6. Form and frames  
Contemporary art likes to flaunt the emphasised rationality of an artistic gesture and method. There is no exclusiveness in this rationalisation, but there clearly is priority. There is the value of social responsibility and the relevance of the statement. There is a desire to define the ‘artistic statement’ through the frames of the provided. However, behind any work stands the aesthetic experience of its creation, followed by the aesthetic experience of its perception. This experience is based on emotions: on the side of the artist, emotions live the path of boiling, which results in the assumption of an artistic form. On the other side, where the work meets perception, emotions do not have to be transformed – they can hang in the air as unspoken delight, horror, surprise, disgust, bewilderment. However, the conventions of the art world often suggest the frames of precise words and definitions to these emotions. 

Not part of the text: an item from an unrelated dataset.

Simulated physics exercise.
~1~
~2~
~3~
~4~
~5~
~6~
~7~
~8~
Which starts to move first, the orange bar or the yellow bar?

The emotional nature of the aesthetic is a phenomenon that determines both the creation of a work and its perception. In artistic creativity emotions are a kind of life-giving air of freedom in which material lives its way to form. Form plays the role of a natural and necessary border, the final stage of processing the world in uttering an artistic saying. Emotions and form are components of the formula of the aesthetic on the side of creation. Emotions and the frame are the unknown and known of the formula of the aesthetic on the side of perception. An unpredictable (or relatively predictable) emotion in the perceiving mind is brought in order by one or another frame from a verified list provided by the considerate context. 

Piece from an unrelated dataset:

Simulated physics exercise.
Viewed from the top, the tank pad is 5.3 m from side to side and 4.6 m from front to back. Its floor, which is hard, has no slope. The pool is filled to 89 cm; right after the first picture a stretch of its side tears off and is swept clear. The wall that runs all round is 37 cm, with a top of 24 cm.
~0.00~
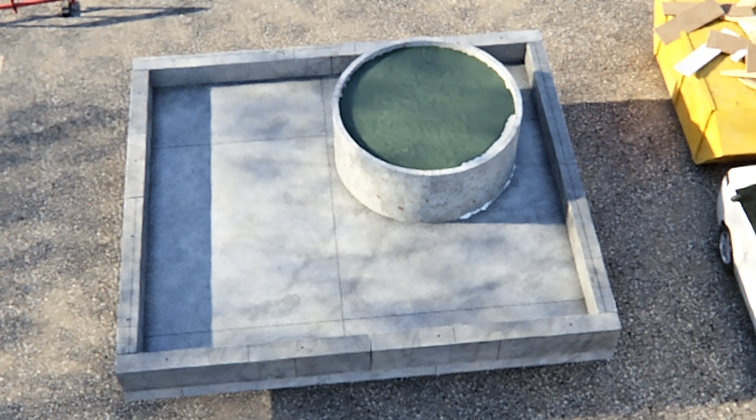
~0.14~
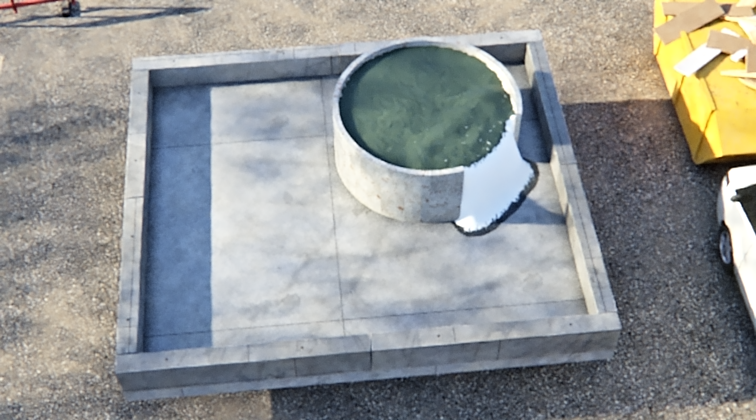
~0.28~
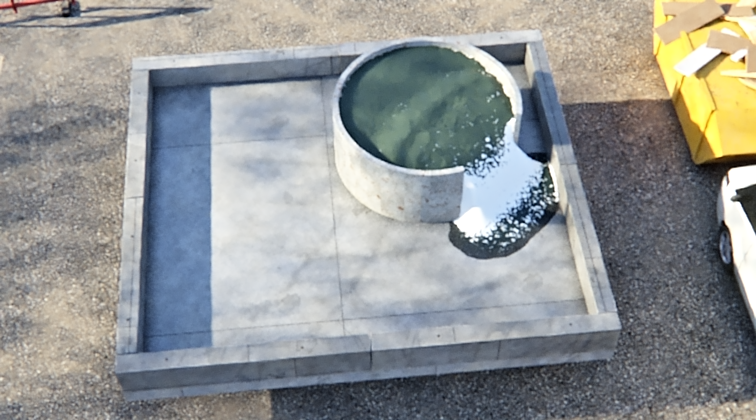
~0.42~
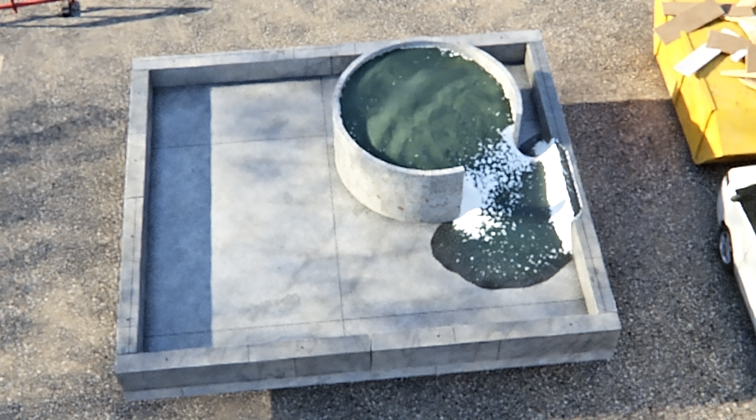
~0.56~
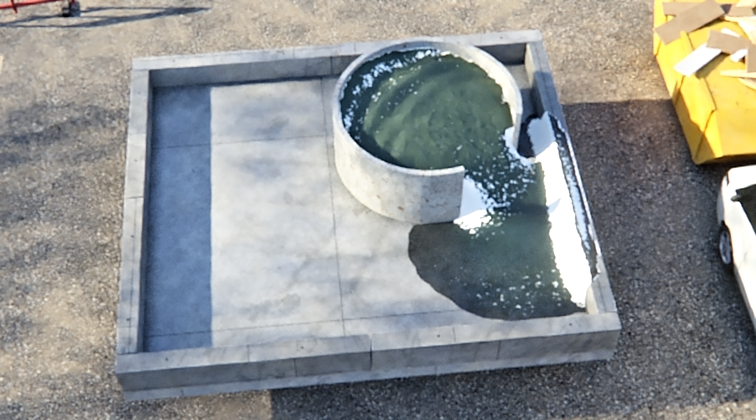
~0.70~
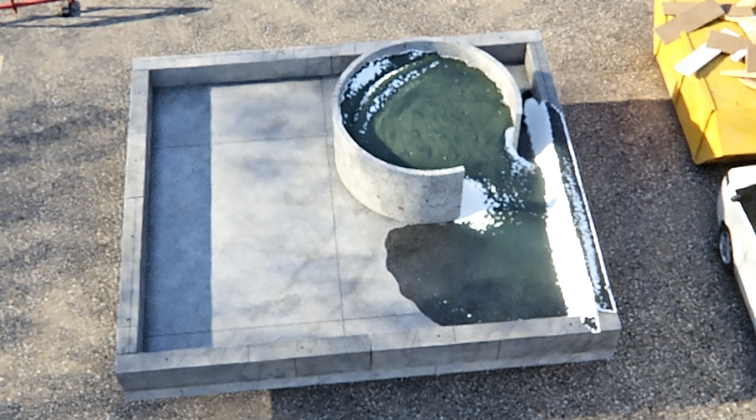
A walled concrete pad holding a round pool of dark green water, its side opening and foamy water spreading across the floor's right side.
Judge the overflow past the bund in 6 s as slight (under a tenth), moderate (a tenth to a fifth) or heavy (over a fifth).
It is moderate.
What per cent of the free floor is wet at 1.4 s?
Close to 30 in a hundred parts are wet.
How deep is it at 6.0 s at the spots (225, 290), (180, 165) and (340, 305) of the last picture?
I'd read it as roughly 11, 14 and 8 cm, in that order.
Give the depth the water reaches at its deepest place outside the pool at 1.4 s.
About 58 cm.
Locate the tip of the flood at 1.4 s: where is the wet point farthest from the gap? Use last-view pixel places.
I'd put it near pixel (343, 350) of the last picture.
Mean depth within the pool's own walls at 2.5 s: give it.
Average depth: About 39 cm.
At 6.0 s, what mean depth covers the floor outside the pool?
The mean depth is around 12 cm.
After 1.1 s water covers 25 % of the floor and is deepest (59 cm) near (524, 335); 2 % is over the wall.
After 1.4 s water covers 30 % of the floor and is deepest (58 cm) near (509, 336); 4 % is over the wall.
After 2.5 s water covers 60 % of the floor and is deepest (53 cm) near (583, 330); 13 % is over the wall.
After 4.0 s water covers 85 % of the floor and is deepest (32 cm) near (571, 280); 15 % is over the wall.
After 6.0 s water covers 85 % of the floor and is deepest (26 cm) near (153, 139); 15 % is over the wall.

7. Prohibitions and permissions    
Context provides the frames of perception, bringing in order in its arsenal individual knowledge and preferences of the perceiver, as well as the values ​​and rules of cultures and societies. Context may shrink and expand depending on the conditions in which art exists. Context as such goes beyond the frames of the aesthetic or shrinks to become purely political and even ethical. These extreme limits of its manifestation suggest certain prohibitions and permissions, which can act as a kind of meta-boundaries for both the creation and perception of the work. The transfiguration of the aesthetic into the ethical may be the least productive scenario. Such things lead to the generation or cultivation of additional restrictive structures: moral structures operating in the aesthetic field. Hence the conflict: the rules of morality dictate the suppression of emotional manifestations, the aesthetic cannot exist without the emotional action and assistance.  

Creativity is essentially an emotional process which exists, perhaps, only for art. Here process is extremely important, while results are achieved at any cost. In this process, a common sense triumphant in regulations is suppressed by the laws of practical spontaneity and is appeased in emotional exhaustion.